Enquanto nossas emoções atingem níveis incontroláveis capazes de controlar
nossa razão e determinar ou modificar nossos princípios, as de Jesus “sempre foram reguladas por um estrito
princípio de justiça”.
Fernando
Pessoa exclama diante do seu Jesus fictício: “e a criança tão humana que é divina”[9],
porém não existem duas formas de Jesus (homem e Deus), mas “as duas naturezas,
inteiras, perfeitas e distintas – a divindade e a humanidade – foram inseparavelmente
unidas em uma só pessoa, sem conversão, composição ou confusão; essa pessoa é
verdadeiro Deus e verdadeiro homem, porém, um só Cristo, o único Mediador entre
Deus e o homem” (CFW VIII, 2).
Portanto, da
manjedora a ressurreição Jesus é o mesmo homem e Deus e o único que pode nos
dar uma vida plena e que caminha para a eternidade. Tanto o Jesus adorado pelas
mais diferentes classes sociais (pastores e magos), aquele que é pregado do
madeiro e aquele que ressuscitou afirma que, para segui-lo, é necessário negar
a si mesmo e tomar a sua cruz (Mc 8.34).
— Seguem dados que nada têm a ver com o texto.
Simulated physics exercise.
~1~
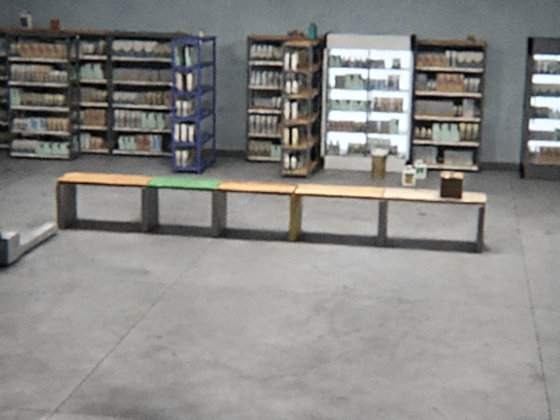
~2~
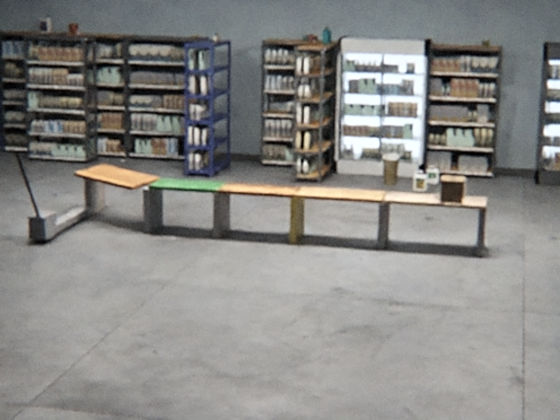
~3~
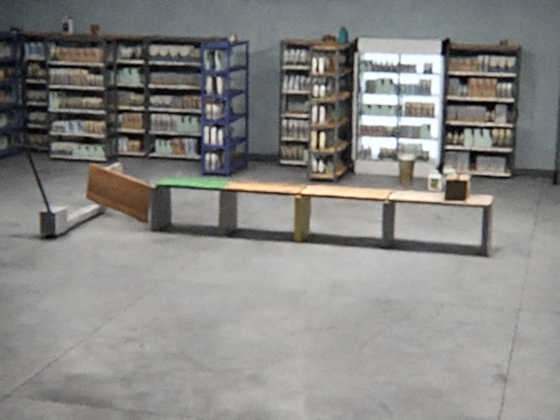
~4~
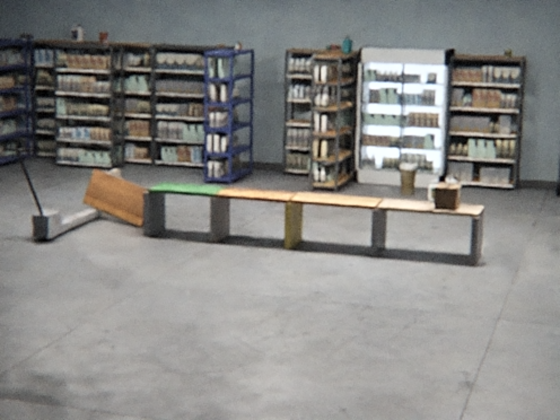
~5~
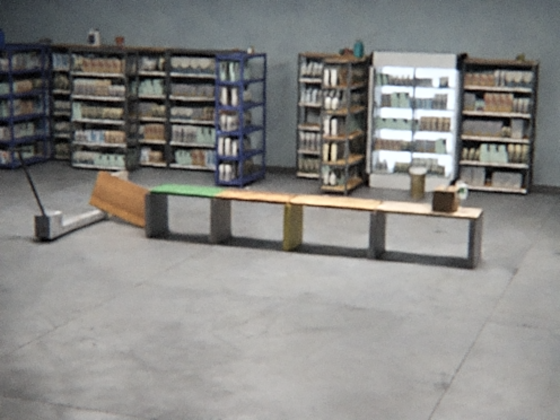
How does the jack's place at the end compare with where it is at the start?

Não há vulnerabilidade na manjedoura,
mas aquele que nos ensinou a mais intensa humildade.
[1]
PESSOA, Fernando. Poemas Completos de
Alberto Caeiro. São Paulo: Martin Claret, 2006, p. 43.
[2] CARSON,
D.A. Comentário de João. São Paulo:
Shedd, 2007, p.160.
[3] SARAMAGO,
José. O Evangelho Segundo Jesus Cristo.
São Paulo, Companhia das Letras: 2005, p.19.
[4]
HENDRIKSEN, Willian, Comentário do Novo
Testamento: Mateus. Vol 1. São Paulo: Cultura Cristã, 2001.
[5] Apesar
de Mateus 1.25 não estar nos melhores manuscritos, consideramos que a conjunção
ἕως é pertinente e mostra que após o período de
gestação do Messias José e Maria tiveram relação sexual.
[6] BERKHOF,
Louis. Teologia Sistemática. São
Paulo, Cultura Cristã: 2001, p.308,309
[7] COSTA,
Hermisten Maia Pereira. Eu creio no Pai,
no Filho e no Espírito Santo. São Paulo, Parakletos: 2002, p.223-225.
[8]
CALVINO, João. Hebreus. São José dos
Campos-SP: Fiel, 2012, p.115.
[9] PESSOA,
Fernando. Poemas Completos de Alberto
Caeiro. São Paulo: Martin Claret, 2006, p. 45.